Совершенная строгость. Григорий Перельман: гений и задача тысячелетия (Гессен) - страница 42

Рыжик ненавидел вмешиваться. И уж точно он не хотел становиться добровольным помощником абсурдной и жестокой системы дискриминации. Но когда он вынужден был это делать, он заводил с родителями "обычный разговор": нужно хорошо подумать над тем, в какой вуз отправить ребенка; должен быть запасной вариант; ребенку нужно как-то объяснить его неудачу.

Школьники уже были, кстати, не вполне детьми: школу в СССР заканчивали в 17-летнем возрасте. Но они были слишком юны, чтобы до конца осознать, как высока была ставка. Советская система поступления в вуз состояла из четырех-пяти устных и письменных экзаменов, явиться на которые абитуриент обязан был лично. Тем не менее выпускник школы вполне успевал попытать счастья в двух вузах за одно лето.

Провалившегося на вступительных экзаменах юношу ждала армейская служба. Когда Перельман заканчивал школу, шел третий год войны в Афганистане, и Советскому Союзу постоянно нужны были в этой стране не менее 80 тысяч военных. Вероятность отправить сына на войну пугала родителей более всего.

У исключительно одаренного математически юноши- еврея были три возможности получить высшее образование: а) идти не в ЛГУ, а в другой вуз, где правила приема были мягче; б) поступать в ЛГУ в надежде на то, что он окажется одним из двух евреев, которых ежегодно принимали на матмех; в) стать членом команды, которая представляла СССР на Международной математической олимпиаде (в сборную входили 4—8 человек) — этих ребят принимали в любой вуз страны без экзаменов.

Борис Судаков (Рукшин считал его не менее талантливым, чем Перельман, но в олимпиадах он выступал не очень удачно) выбрал первый путь.
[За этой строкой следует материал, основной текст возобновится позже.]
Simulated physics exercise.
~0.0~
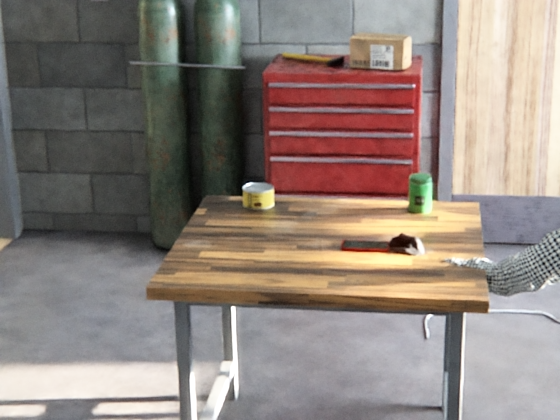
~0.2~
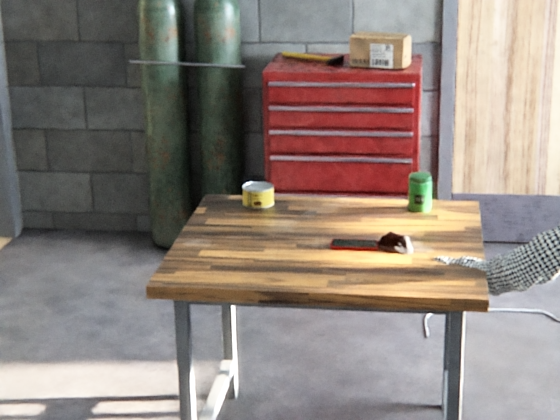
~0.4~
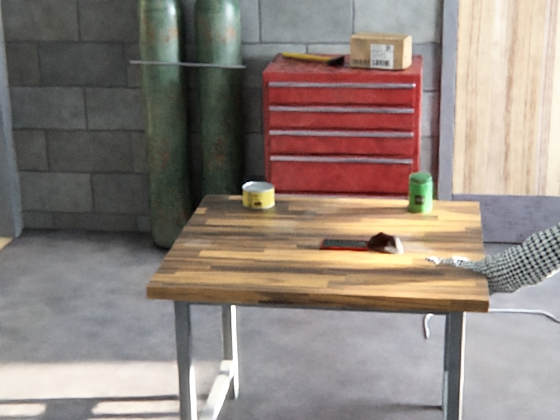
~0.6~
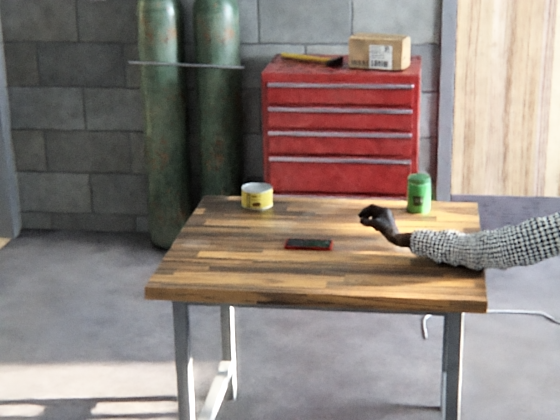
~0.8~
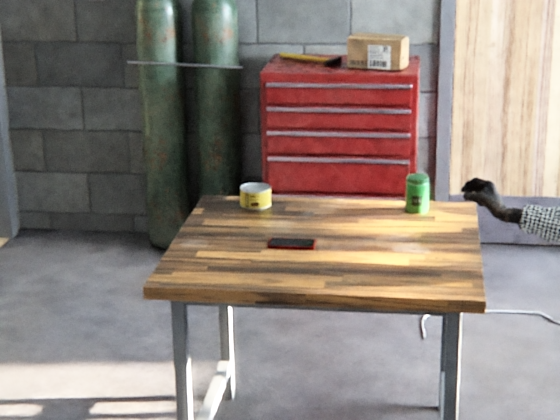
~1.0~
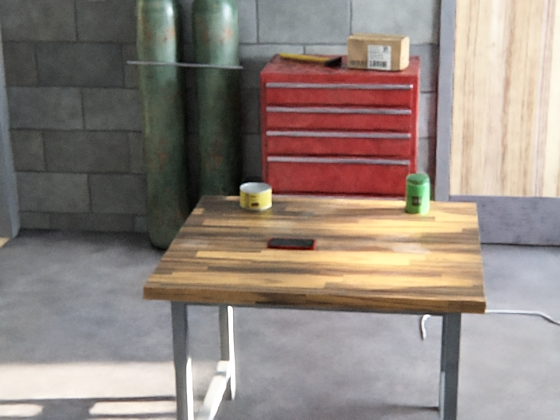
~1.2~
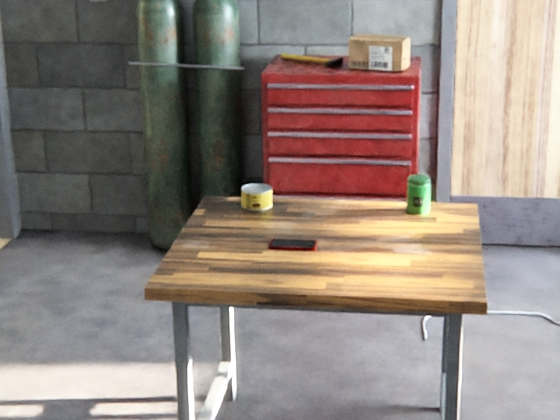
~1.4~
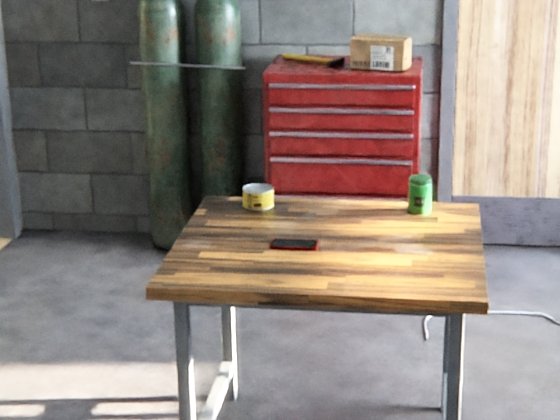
At the start, a dark-gloved hand in a checkered sleeve rests on a red phone lying on a wooden workbench, with a yellow tub and a green jar standing farther back. Behind the bench are a red tool chest and tall green cylinders against a block wall. The hand pushes the phone steadily to the left across the tabletop. It then lets go and draws back to the right, while the phone slides a little farther left. The arm leaves the view, and the phone comes to rest on the table, with the tub and jar still in their places.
Александр Левин, признанный номер два в маткружке, выбрал вторую стратегию. А у Перельмана в последнем классе школы были одна серебряная и одна золотая медаль, заработанные на Всесоюзной математической олимпиаде, и ни у него, ни у окружающих не было сомнений в том, что он поедет на международные состязания и вернется победителем, обеспечив себе место в ЛГУ.

Это было большим облегчением для Валерия Рыжика: ему ужасно не хотелось вмешиваться в жизнь ученика, которого он очень уважал, — особенно оттого, что доказать существование дискриминации на вступительных экзаменах ни Грише, ни его матери было бы невозможно. Любовь Перельман, кажется, всегда обладала необычайным даром не замечать очевидное, и этот дар она передала сыну

Основная забота родителей — что, как и когда рассказать своему ребенку — была сопряжена со страхом: обычное дело в тоталитарном обществе, где преследовали инакомыслящих. Что, если ваш ребенок скажет не то, что нужно, не там, где следует, и тем самым поставит семью под угрозу? Мои родители, активные потребители самиздата и иногда его авторы, предоставили мне свободный доступ к информации, предупредив о необходимости держать рот на замке. Несколько раз я сболтнула лишнее, но, к счастью, это осталось незамеченным. Я всегда была благодарна родителям за то, что они относились ко мне как к взрослой, несмотря на риск, который кому-то казался неприемлемым. Другие родители воздерживались от обсуждения со своими детьми вещей, о которых нельзя упоминать в разговоре с чужими. Любовь Перельман, кажется, избрала еще более радикальную стратегию: она убедила сына, что мир таков, каким должен быть.